Over the last ten days, as Donald Trump and JD Vance have rallied and incited hardened pro-Trump extremists to terrorize the community of Springfield, Ohio, most press reports — even ones from normal publications — have listed the Haitian immigrant population as ranging anywhere from 20,000 to 30,000 people. The problem is that that number is almost certainly wrong.

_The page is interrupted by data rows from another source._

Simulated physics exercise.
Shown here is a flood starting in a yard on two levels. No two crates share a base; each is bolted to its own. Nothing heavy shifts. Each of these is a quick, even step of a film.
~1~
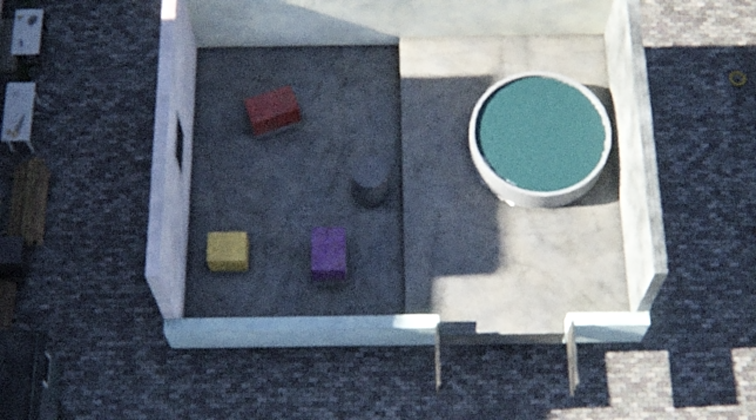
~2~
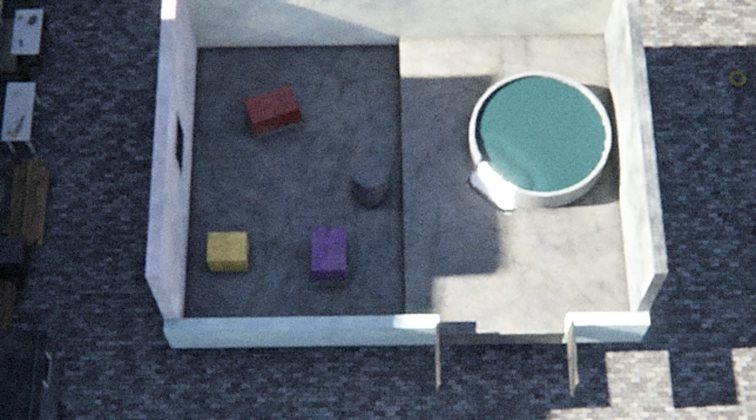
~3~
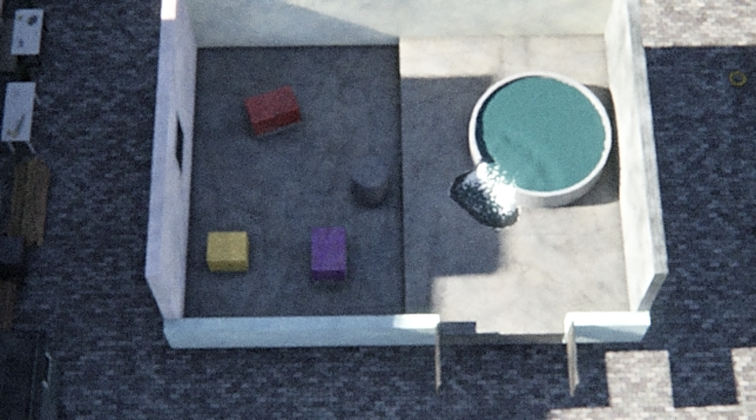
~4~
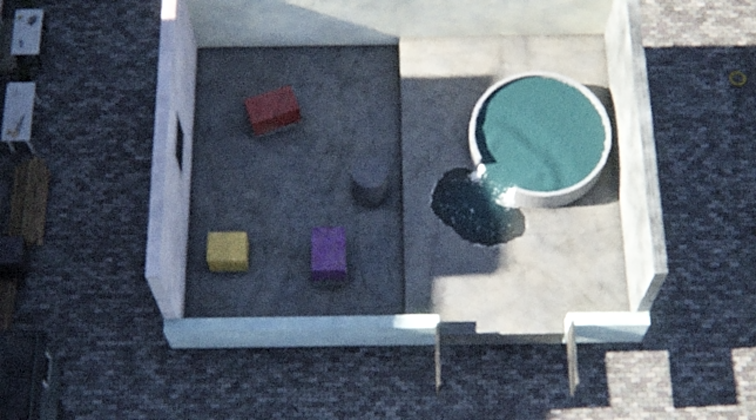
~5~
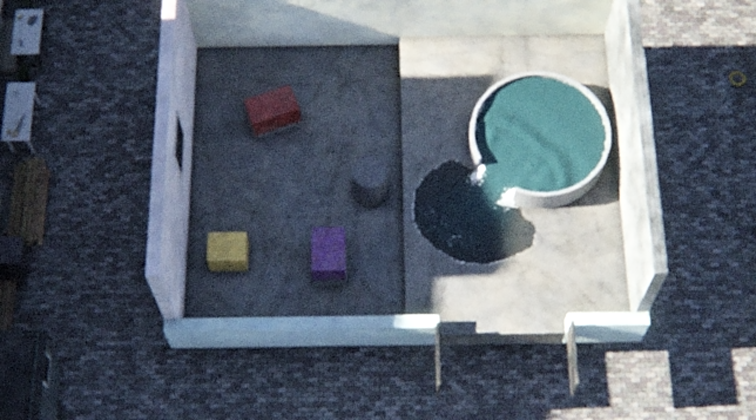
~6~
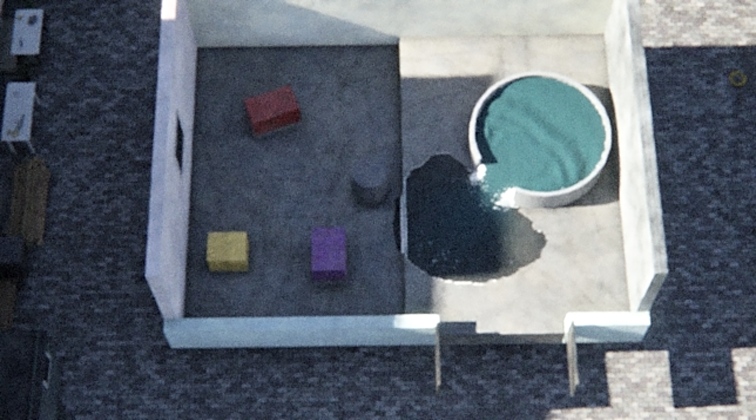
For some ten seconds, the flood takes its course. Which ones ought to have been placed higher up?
In the end: The red crate stays dry; the purple crate stays dry; the yellow crate gets soaked.
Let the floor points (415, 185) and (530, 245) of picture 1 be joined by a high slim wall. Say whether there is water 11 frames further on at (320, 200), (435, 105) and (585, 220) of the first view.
One by one: Spared, soaked, soaked.
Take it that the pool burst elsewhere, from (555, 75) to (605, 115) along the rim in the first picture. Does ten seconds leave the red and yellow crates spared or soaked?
Log: Red crate is doused; yellow crate is doused.
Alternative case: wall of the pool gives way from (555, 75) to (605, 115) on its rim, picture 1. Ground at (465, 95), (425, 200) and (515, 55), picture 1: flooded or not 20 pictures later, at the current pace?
In the order given, the spots are swamped, not soaked and swamped.
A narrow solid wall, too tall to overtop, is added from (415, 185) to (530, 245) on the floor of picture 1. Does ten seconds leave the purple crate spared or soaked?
As for the purple crate, it comes through dry.
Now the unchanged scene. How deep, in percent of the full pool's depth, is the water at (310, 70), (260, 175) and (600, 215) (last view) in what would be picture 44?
I'd say close to 0, 8 and 0 percent.
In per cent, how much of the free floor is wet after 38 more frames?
About 50 in a hundred.
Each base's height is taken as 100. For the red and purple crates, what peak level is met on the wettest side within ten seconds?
Peak levels: Approx. 80 % then 80 %.
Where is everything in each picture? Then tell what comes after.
In the first picture, still water in the round tank at (540, 134).
In the second picture, water pours out at (494, 185) and has run to (512, 208).
In the third picture, the front is at (453, 192), out from the gap at (494, 186).
In the fourth picture, the front is at (439, 212), out from the gap at (494, 186).
In the fifth picture, water pours out at (494, 185) and has run to (427, 235).
In the sixth picture, the front is at (415, 261), out from the gap at (494, 185).
A moment on, water covers 20 % of the floor; the red crate not reached, the purple crate water round its plinth, the yellow crate not reached.
Next, water covers 30 % of the floor; the red crate not reached, the purple crate water round its plinth, the yellow crate not reached.
Then, water covers 40 % of the floor; the red crate not reached, the purple crate water round its plinth, the yellow crate water round its plinth.
Later, water covers 50 % of the floor; the red crate water round its plinth, the purple crate water round its plinth, the yellow crate water round its plinth.
In the end, water covers 65 % of the floor; the red crate stayed above the water, the purple crate stayed above the water, the yellow crate was topped.
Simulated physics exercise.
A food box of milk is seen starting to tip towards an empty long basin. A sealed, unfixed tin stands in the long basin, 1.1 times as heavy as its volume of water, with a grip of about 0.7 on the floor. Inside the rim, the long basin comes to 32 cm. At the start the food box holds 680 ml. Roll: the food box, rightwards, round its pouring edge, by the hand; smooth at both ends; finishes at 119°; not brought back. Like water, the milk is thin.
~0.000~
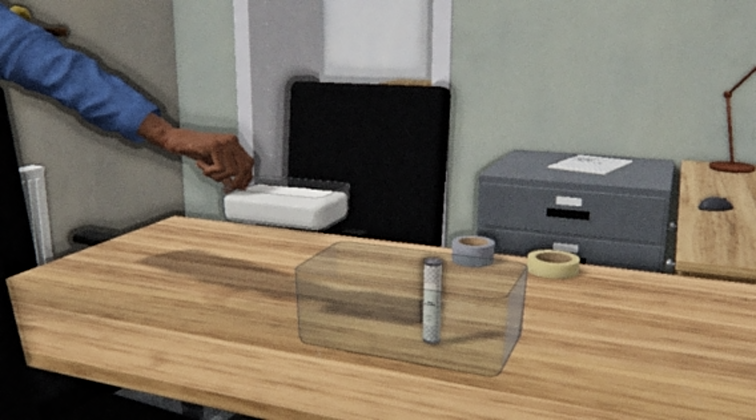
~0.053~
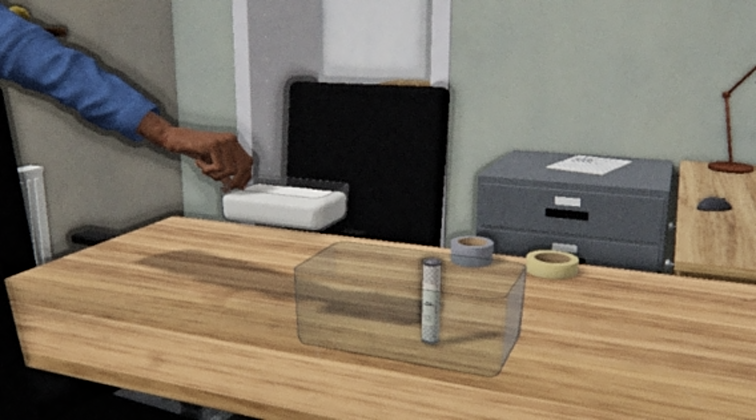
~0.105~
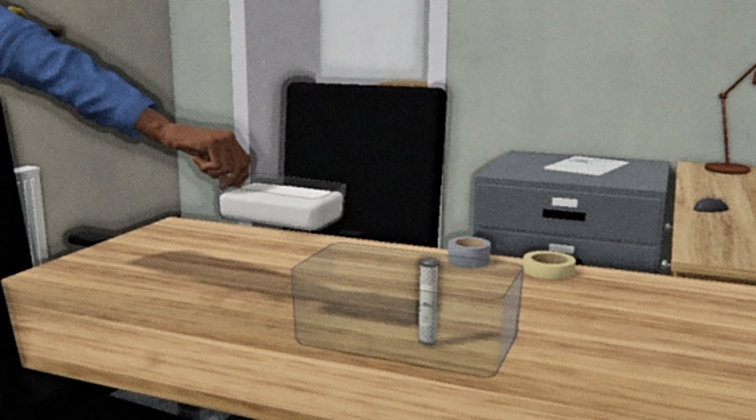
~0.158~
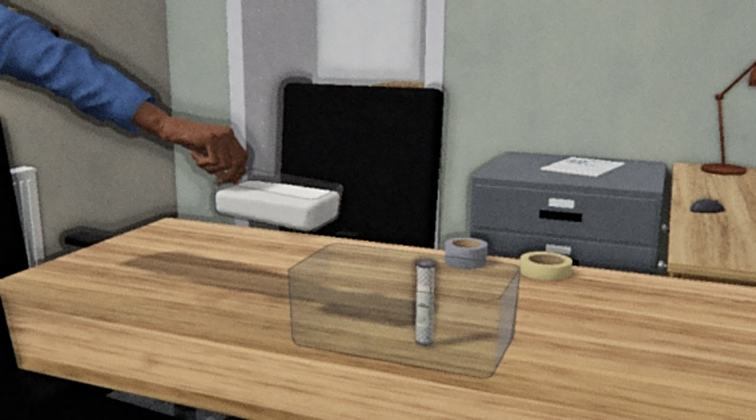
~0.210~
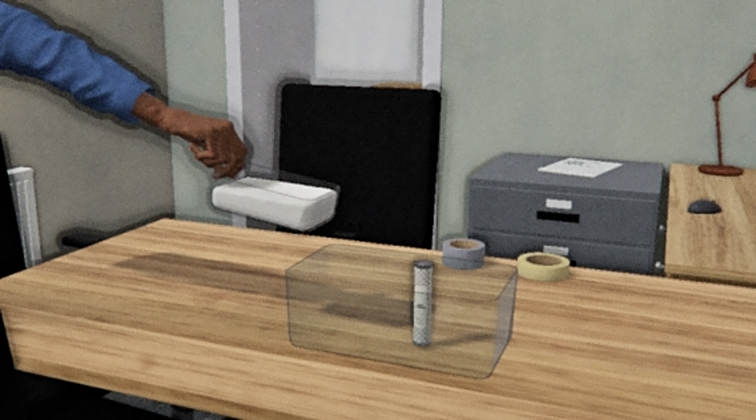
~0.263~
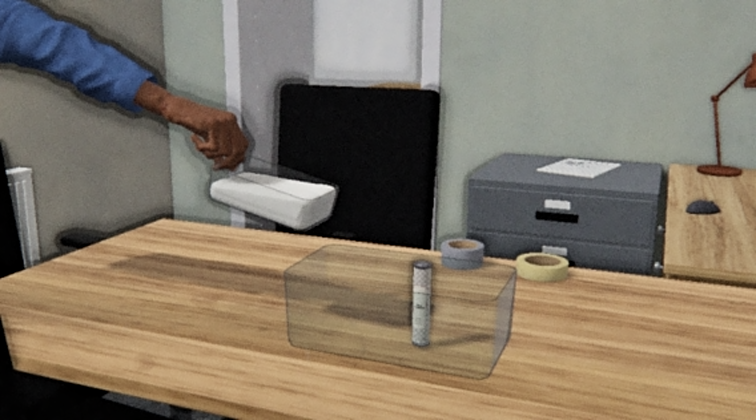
A brown hand in a blue sleeve holds a white, box-like container above the left side of a pale wooden table in an office-like room, seen from slightly above. A clear box with a slim grey-white cylinder stands right of centre, near two tape rolls, a black chair back and grey drawers. The hand slowly tilts the container rightward, while the view shifts very slightly.
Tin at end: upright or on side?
Upright.
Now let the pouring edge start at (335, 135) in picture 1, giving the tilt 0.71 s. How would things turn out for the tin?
Then it tips over.
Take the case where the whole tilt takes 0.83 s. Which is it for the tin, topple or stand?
In that case the tin overturns.
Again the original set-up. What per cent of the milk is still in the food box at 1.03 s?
Roughly 1 percent remains.
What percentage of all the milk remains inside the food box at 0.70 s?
Around 20 percent.
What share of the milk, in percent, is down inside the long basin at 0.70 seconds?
I'd estimate some 30 percent of the liquid.
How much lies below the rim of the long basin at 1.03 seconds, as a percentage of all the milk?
88 per cent, give or take a little.
By 0.70 s the tilt is 73° and 20 per cent is still to pour; the tin stands where it began.
By 1.03 s the tilt is 111° and 1 per cent is still to pour; the tin stands where it began.
By 1.36 s the tilt is 119° and 0 per cent is still to pour; the tin stands where it began.
By 1.73 s the tilt is 119° and 0 per cent is still to pour; the tin stands where it began.
At rest the tin stands where it began.
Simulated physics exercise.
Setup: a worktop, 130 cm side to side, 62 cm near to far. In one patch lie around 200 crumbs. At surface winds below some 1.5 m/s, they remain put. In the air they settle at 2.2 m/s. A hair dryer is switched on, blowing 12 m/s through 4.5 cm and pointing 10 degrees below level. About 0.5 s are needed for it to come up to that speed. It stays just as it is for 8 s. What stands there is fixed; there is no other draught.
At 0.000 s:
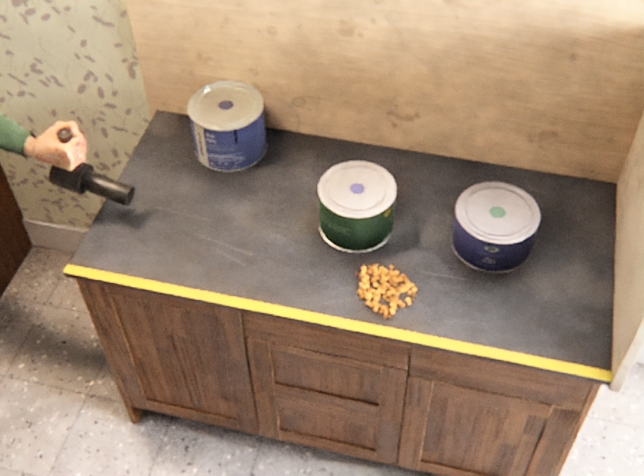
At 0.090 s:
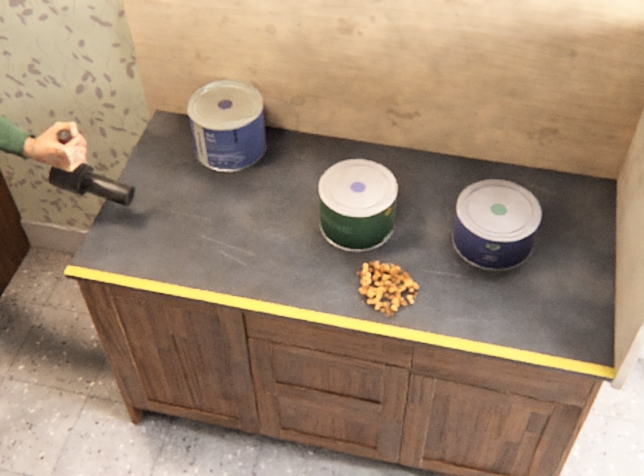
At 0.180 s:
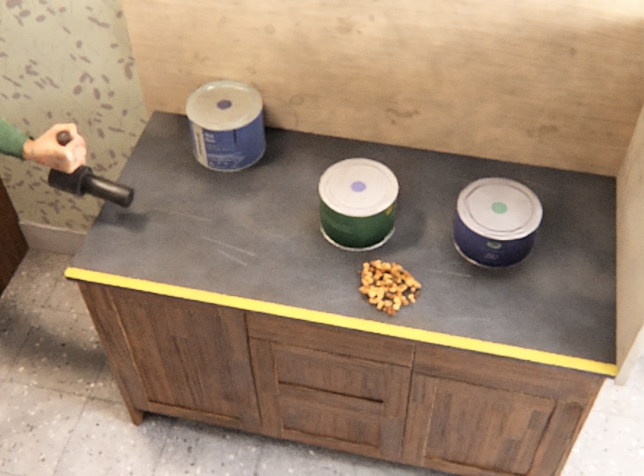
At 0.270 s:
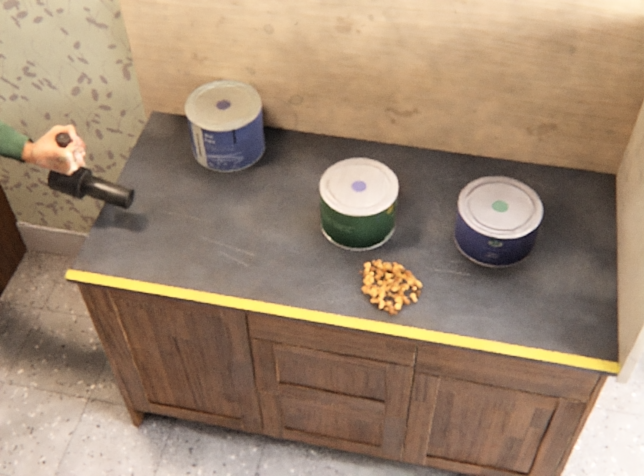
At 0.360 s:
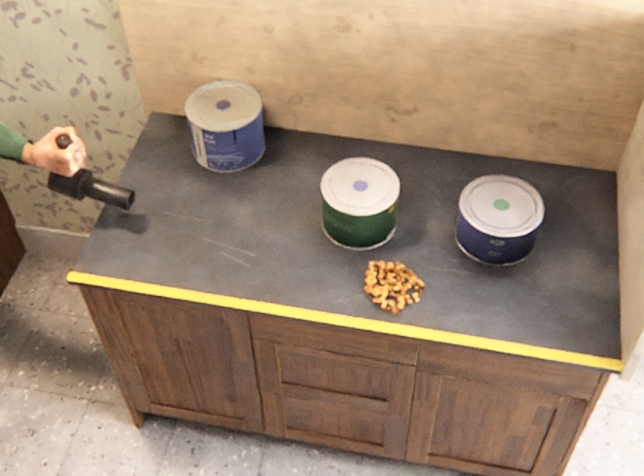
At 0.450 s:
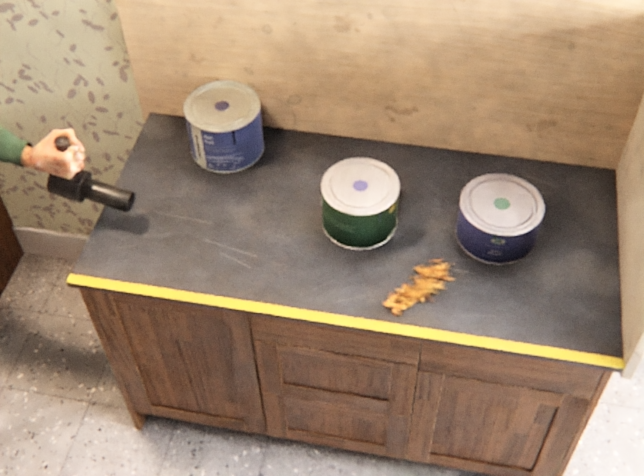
The clip opens on a dark countertop with three large tins and a small pile of orange-brown crumbs, while a hand at the left holds a black hair dryer pointed across it. The crumbs stay still for most of the clip, then most shift rightward into a slanted, stretched patch as the tins stay put.
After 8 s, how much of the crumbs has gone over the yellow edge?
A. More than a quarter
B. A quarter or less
More than a quarter (A).
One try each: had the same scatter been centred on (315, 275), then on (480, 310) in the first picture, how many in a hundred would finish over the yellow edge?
In turn: 80 per cent, 80 per cent.
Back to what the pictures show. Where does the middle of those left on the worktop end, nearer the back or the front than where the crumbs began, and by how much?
To the far end, near enough 50 cm.
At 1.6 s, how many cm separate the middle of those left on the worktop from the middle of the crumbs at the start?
Measured offset: Approx. 55 cm.
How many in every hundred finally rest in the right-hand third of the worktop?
Roughly 20 in a hundred.
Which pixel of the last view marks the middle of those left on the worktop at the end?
Centre: Approx. (616, 168) px, last frame.
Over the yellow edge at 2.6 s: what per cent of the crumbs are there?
It comes to around 70 %.
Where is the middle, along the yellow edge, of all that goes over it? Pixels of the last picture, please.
Roughly at pixel (532, 355).
After 1.6 s, 34 % are on the move or not yet settled, 60 % are over the yellow edge; the middle of those still in play is near (619, 295).
After 2.6 s, 24 % are on the move or not yet settled, 68 % are over the yellow edge; the middle of those still in play is near (615, 167).
After 4.4 s, 18 % are on the move or not yet settled, 70 % are over the yellow edge; the middle of those still in play is near (616, 168).
After 8.0 s, at the end, 76 % are over the yellow edge; the middle of those still in play is near (616, 168).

A number of people have brought this up with me, pointing usually to Census Bureau data (which is tentatively updated between the decennial counts). For instance, Kevin Drum did this write up a couple days ago, suggesting that the total immigrant population might be as low as a tenth of the cited numbers. But as Drum himself notes, the problem is that the most recent data is a year or two old. And a significant part of the run up in the size of the immigrant population has been quite recent. So these sources of data are enough to raise real questions about the accuracy of the most commonly cited press estimates but not recent or precise enough to provide a definitive answer or even a more reliable estimate. I’ve been wanting to dig into this myself because there’s obviously been a lot of misinformation on this specific aspect of the story. But I hadn’t yet found the time. Now the folks at The Downballot, the new publication which is the rebranded and now-independent version of DailyKos Elections, has done a deep and systematic dive through all the various sorts of publicly available data to arrive at an estimate of roughly 10,000 Haitian immigrants. As I would expect from them, it’s methodological, non-polemical and comprehensive.
If you’re interested in how they came up with this number, definitely give it a look. It’s an interesting survey just in terms of how one can look at, triangulate and draw information out of different forms of public data. It’s also a reminder of the importance of smart, independent publications. Publications like the Times, the Post, the Journal and a bunch of other places have tens and often hundreds as many journalists as The Downballot but this piece of digging went undone. Those publications deserve at least a few knocks for running with clearly incorrect data. But my point here isn’t to excoriate them so much as to highlight the importance of sustaining a diverse media ecosystem. You need a lot of different kinds of publications, with different sizes, editorial outlooks, unique skillsets to have a broadly informed news environment and citizenry.
Needless to say, the overall story isn’t totally changed if the Haitian immigrant population is 10,000 as opposed to 20,000 or 30,000. But we shouldn’t have a big national conversation based on purported numbers that are two or three times greater than the real ones.